Records show that Cronk’s personal spending spree started in February 2011 with two separate credit card purchases for two holsters, totaling just under $200. Records show his personal expenditures then halted for more than a year.
But in 2012, the indictment states, Cronk again splurged from May to July, purchasing three Honda generators using a sheriff’s office checking account. Purchased at Mesa Verde Motorsports, the generators totaled more than $2,300, and were all used by Cronk for his own personal use, according to court records.
Also in 2012, the indictment reveals that Cronk spent more than $600 for gunsmithing services on three separate occasions, purchased $56 of ammunition and spent nearly $400 for gun components in both 2012 and 2013. Records show Cronk made all of the purchases for “personal gain or benefit.”
This year, records shows Cronk spent nearly $300 on four separate occasions for vehicle maintenance and improvements for a Chevrolet Trailblazer and a Mercedes Benz, both personal vehicles belonging to Cronk.
Then, within weeks of, and in one instance just days before, Cronk’s forced resignation from the sheriff’s office in mid-June, the indictment alleges that he purchased two firearms totaling more than $3,550. Records show Cronk bought a .45 caliber semi-automatic handgun in early May and a .308 semi-automatic rifle from a Miami, Fla., gun dealer on June 6.
Last month, Cronk was arrested on a single count of felony embezzlement and a single count of official misconduct. The charges stemmed from a Colorado Bureau of Investigation probe into credit card purchases. Cronk was scheduled to appear before Chief District Court Judge Doug Walker on Aug. 20 for an arraignment hearing on the original charges.
Count 13 in the grand jury indictment appears to mirror those existing charges, but Furse declined to comment on how the original case would ultimately be disposed.

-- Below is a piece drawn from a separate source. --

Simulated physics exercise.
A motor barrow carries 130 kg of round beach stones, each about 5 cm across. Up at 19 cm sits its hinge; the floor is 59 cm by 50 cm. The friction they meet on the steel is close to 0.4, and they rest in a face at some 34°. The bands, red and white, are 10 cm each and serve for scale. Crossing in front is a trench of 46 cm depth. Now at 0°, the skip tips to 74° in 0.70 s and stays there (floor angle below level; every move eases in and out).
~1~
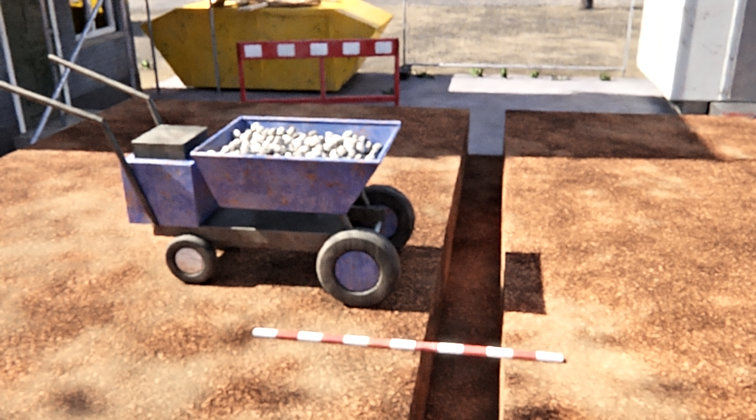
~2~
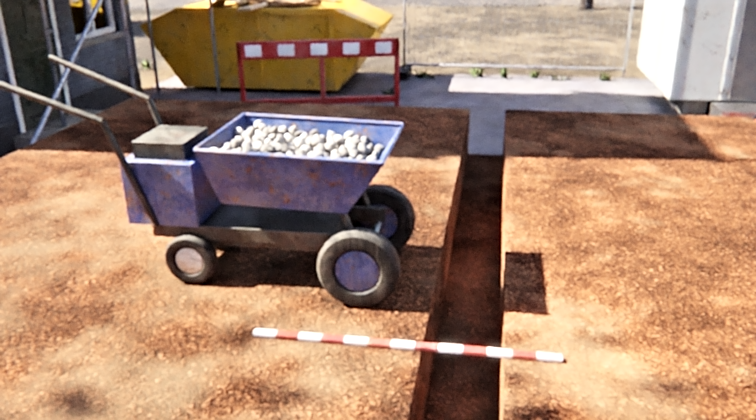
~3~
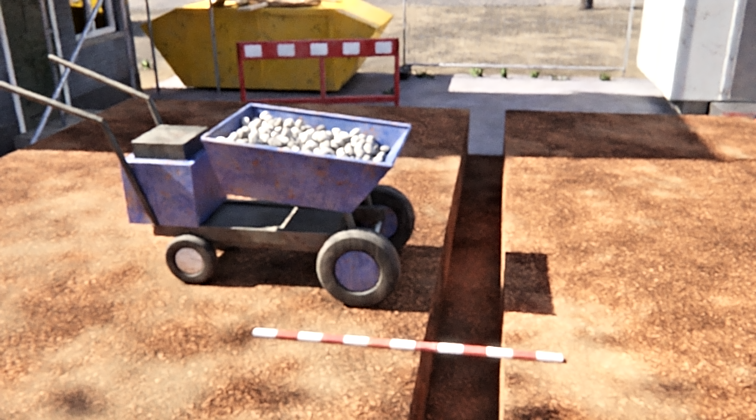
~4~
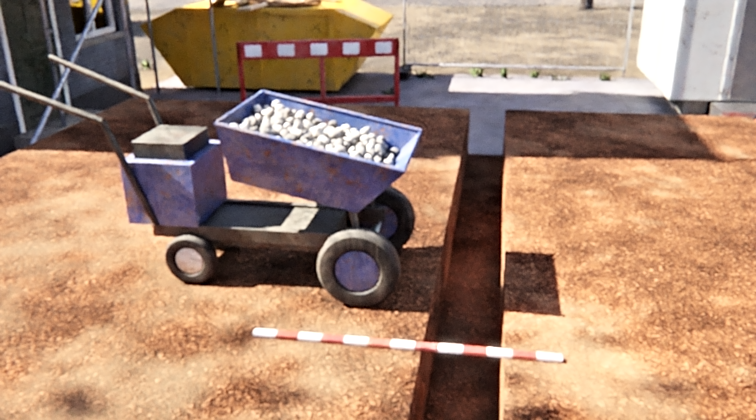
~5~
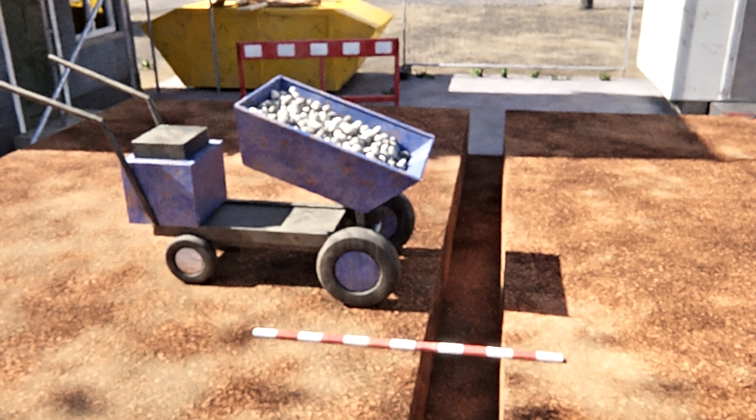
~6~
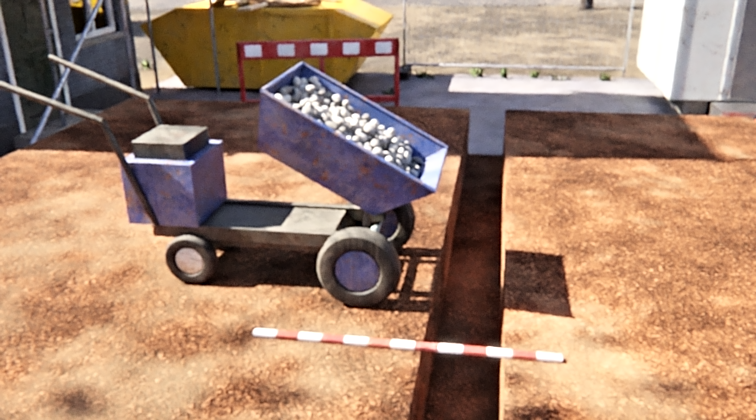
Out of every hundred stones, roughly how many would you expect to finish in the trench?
Close to 22 in every hundred.
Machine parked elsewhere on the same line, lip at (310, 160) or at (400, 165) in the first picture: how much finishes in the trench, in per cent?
90 %, then 15 %.
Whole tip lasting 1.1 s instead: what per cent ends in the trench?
It would come to roughly 30 per cent.
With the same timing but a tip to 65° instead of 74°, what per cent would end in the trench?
Trench share: Approx. 30%.
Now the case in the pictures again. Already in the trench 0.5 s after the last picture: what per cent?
By that point it's something like 5 in a hundred.
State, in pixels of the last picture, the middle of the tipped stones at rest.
Roughly at (567, 288).
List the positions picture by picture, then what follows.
Lip at (380, 163), floor tilted 0°, highest stones at (278, 138), in the first frame.
Lip at (383, 164), floor tilted 2°, highest stones at (268, 133), in the second frame.
The skip is at 6°, its lip at (392, 166); the top of the load is at (260, 124), in the third frame.
The skip is at 12°, its lip at (405, 172); the top of the load is at (271, 112), in the fourth frame.
The skip is at 20°, its lip at (420, 180); the top of the load is at (283, 100), in the fifth frame.
The skip is at 29°, its lip at (435, 192); the top of the load is at (301, 88), in the sixth frame.
Then, 0.2 s after the last picture the floor is at 62°, 100 % in the skip; the foremost stones are at (466, 212).
Then, 0.5 s after the last picture the floor is at 74°, 55 % in the skip, 5 % in the trench, 40 % past the trench; the foremost stones are at (573, 296).
Then, 0.8 s after the last picture the floor is at 74°, 11 % in the skip, 11 % in the trench, 79 % past the trench; the foremost stones are past the picture's edge.
Then, 2.8 s after the last picture the floor is at 74°, 0 % in the skip, 22 % in the trench, 78 % past the trench; the foremost stones are past the picture's edge.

Throughout the state’s initial investigation, Sheriff Dennis Spruell maintained that Cronk’s abuses of public funds were minor in nature, and that he personally approved any purchases that totaled more than $500. Spruell declined to comment on the grand jury indictments, but Montezuma County Sheriff’s Office administrative supervisor Lynda Carter did release a written statement.

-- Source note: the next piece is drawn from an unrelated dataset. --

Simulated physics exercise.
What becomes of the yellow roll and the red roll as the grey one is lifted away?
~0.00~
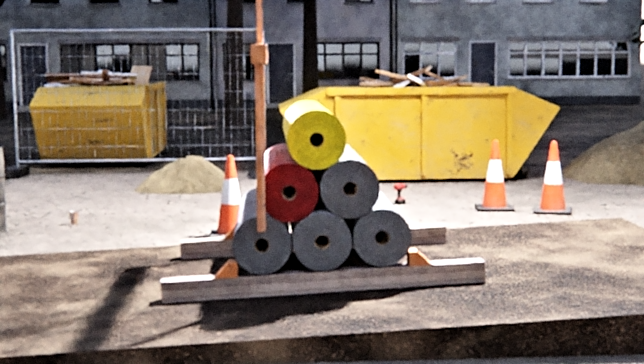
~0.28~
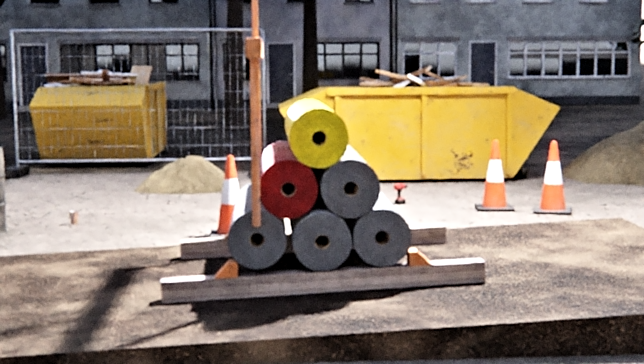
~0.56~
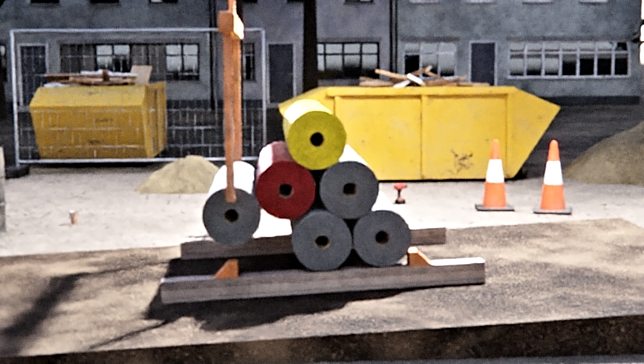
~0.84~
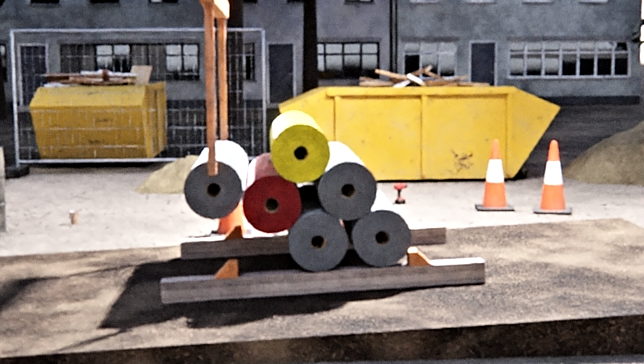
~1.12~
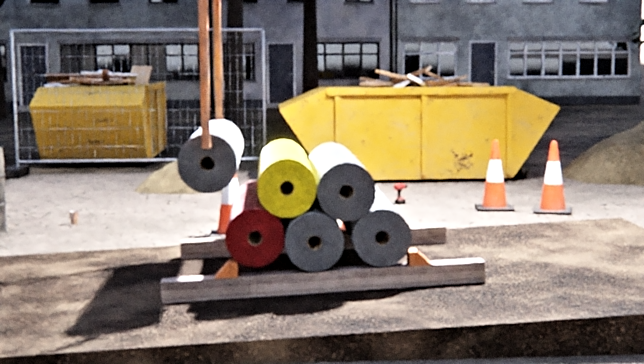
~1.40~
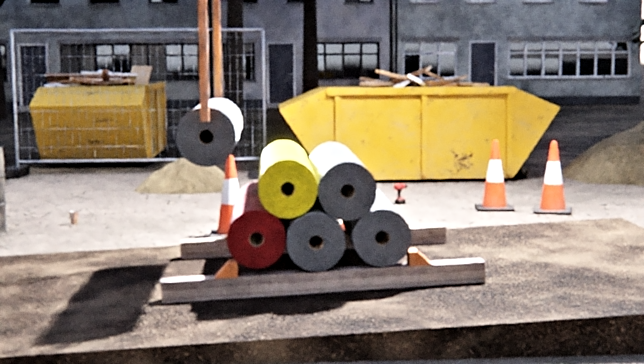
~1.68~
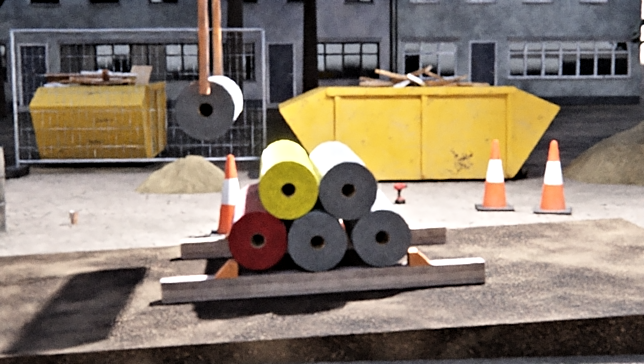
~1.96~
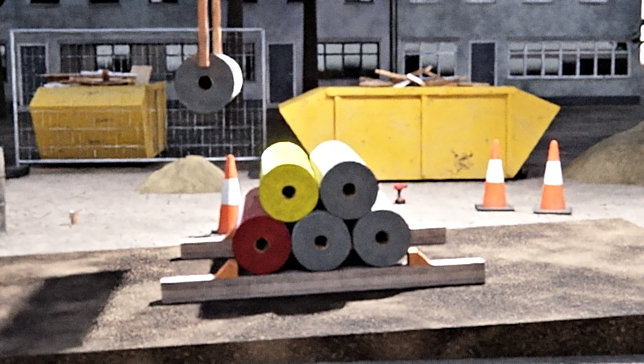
Both move out of place. The red roll drops to the bottom left of the stack, and the yellow roll comes down from the top to the left of the upper row.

“When faced with a jury of [Cronk’s] peers, and a very competent prosecutor, I feel justice for the people of Montezuma County will be done,” she penned.
Since joining the county’s top law enforcement agency six weeks ago to replace Cronk, Carter said she has worked closely with the sheriff to identify and prioritize areas of concern, and set plans in motion to fix them.
“We have both been proactive to get a handle on anything that is not up to standard,” she wrote.
Cronk was tapped as the Montezuma County undersheriff in 2011 when Spruell took command of the agency. Cronk reportedly worked in the sheriff’s office, first as a deputy, for a total of four-and-a-half years before resigning after the credit card scandal.